Erbil Valisi Nevzat Hadi, KDPnin atadığı bir Kürt yönetici. “Binlerce kilometre uzaktan gelip hem müdahale ediyorlar hem aramızı açıyorlar. Keşke bunlara gerek kalmadan Saddam'a karşı Türkiye bize destek verseydi. Türkler Osmanlı zamanından beri dünyayı idare etmiş bir millet. Bir avuç Kürdü mü idare edemiyor? Bize siyaseti, devlet idaresini öğretmelerini bekleriz. Türkiye tüm Kürtlere PKK'lı gözüyle bakmamalı. Türkiye'de bazı çevreler Türkmenleri adeta provokatör olarak kullanmak istiyor.”


İsimler de savaşı çağrıştırıyor

Kuzey Iraklı Heriç, savaş ortamından bıktığını belirterek şunları söylüyor: “1965 doğumluyum. Ben kendimi bildim bileli savaştayız. Bıktık bu savaş ortamından.
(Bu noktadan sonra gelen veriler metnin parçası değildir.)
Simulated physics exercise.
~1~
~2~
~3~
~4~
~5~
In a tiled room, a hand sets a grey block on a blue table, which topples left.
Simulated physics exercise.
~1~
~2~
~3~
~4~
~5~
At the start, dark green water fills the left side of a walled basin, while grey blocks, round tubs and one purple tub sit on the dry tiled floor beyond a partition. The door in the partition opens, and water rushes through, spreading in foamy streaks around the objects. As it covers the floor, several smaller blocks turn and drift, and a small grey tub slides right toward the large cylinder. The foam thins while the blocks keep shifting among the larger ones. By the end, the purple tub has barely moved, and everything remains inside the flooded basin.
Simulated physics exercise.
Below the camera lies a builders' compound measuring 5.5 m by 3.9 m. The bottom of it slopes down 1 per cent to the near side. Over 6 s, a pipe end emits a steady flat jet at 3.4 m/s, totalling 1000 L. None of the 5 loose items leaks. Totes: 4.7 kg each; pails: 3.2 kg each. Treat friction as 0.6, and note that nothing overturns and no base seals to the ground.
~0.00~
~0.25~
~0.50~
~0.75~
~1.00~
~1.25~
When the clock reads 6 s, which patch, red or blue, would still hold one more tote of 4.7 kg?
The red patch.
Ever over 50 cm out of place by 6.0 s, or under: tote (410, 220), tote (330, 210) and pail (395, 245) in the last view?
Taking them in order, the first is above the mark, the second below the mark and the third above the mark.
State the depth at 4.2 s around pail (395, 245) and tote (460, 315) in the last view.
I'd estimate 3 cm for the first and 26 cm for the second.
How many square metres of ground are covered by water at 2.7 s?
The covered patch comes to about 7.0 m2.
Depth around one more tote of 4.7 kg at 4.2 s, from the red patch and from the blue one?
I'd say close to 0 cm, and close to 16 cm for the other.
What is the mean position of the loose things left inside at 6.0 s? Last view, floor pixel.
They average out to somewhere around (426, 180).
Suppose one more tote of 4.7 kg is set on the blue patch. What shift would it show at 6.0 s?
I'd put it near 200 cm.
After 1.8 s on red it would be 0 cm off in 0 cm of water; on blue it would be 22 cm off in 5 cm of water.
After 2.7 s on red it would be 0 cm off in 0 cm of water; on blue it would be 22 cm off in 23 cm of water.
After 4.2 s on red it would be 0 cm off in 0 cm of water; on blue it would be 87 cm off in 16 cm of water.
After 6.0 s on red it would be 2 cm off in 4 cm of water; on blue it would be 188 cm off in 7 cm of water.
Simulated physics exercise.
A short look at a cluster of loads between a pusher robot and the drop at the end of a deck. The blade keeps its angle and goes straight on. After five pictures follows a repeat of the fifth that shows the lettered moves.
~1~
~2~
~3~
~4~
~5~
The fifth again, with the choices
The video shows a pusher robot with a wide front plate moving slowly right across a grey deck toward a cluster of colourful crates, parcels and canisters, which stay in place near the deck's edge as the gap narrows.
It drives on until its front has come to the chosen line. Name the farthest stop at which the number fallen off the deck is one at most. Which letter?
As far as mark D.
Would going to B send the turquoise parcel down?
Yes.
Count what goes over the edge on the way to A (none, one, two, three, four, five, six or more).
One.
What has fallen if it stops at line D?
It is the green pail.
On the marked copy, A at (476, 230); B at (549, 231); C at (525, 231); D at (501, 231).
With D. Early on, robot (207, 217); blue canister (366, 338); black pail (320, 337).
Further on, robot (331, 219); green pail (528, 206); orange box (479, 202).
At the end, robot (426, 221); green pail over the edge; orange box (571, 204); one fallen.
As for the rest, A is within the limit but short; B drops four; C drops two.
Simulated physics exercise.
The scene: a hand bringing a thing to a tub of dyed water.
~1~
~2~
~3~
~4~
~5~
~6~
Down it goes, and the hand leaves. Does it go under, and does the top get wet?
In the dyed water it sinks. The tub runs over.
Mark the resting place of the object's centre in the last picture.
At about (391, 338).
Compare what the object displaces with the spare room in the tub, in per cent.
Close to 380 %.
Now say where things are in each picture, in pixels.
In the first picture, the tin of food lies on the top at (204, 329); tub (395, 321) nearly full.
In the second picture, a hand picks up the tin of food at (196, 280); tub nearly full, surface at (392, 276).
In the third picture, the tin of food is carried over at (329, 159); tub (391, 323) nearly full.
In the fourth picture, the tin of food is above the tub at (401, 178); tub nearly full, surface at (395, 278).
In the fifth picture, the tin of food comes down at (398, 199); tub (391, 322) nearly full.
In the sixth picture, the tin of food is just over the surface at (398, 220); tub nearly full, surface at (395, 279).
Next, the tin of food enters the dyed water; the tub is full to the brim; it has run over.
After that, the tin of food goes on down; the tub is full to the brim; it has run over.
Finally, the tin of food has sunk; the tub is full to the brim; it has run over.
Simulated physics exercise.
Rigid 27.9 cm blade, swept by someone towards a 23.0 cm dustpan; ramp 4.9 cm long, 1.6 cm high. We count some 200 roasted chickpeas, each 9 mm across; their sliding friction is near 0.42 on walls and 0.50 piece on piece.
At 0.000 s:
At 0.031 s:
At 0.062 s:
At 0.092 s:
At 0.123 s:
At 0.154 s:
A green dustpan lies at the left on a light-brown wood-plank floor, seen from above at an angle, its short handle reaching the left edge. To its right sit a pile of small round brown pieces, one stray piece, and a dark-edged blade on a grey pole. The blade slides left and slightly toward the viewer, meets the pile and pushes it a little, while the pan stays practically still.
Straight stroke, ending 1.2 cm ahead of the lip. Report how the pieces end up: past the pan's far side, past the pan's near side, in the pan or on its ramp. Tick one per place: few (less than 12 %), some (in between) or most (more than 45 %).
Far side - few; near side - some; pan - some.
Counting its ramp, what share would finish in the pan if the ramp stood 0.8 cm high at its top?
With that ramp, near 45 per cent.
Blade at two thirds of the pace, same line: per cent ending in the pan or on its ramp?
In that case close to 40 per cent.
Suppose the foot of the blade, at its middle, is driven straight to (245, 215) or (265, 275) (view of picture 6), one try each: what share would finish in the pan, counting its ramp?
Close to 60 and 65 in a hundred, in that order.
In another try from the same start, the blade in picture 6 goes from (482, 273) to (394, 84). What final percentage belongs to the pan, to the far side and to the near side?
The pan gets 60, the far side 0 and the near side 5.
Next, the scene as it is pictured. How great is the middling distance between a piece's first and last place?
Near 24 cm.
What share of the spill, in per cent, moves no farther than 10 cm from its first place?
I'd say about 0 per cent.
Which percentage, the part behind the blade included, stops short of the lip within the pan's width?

Bakın benim adım bile savaşı çağrıştırıyor. İsmimi Heriç yani hücum koymuşlar. Hatta Heriç mi koyalım yoksa Hemin mi, yani sükunet, koyalım diye tartışmış ailem. Sonunda Heriç ismini layık görmüşler. İnanın biz Kürtler artık kimseyle savaşmak istemiyoruz.”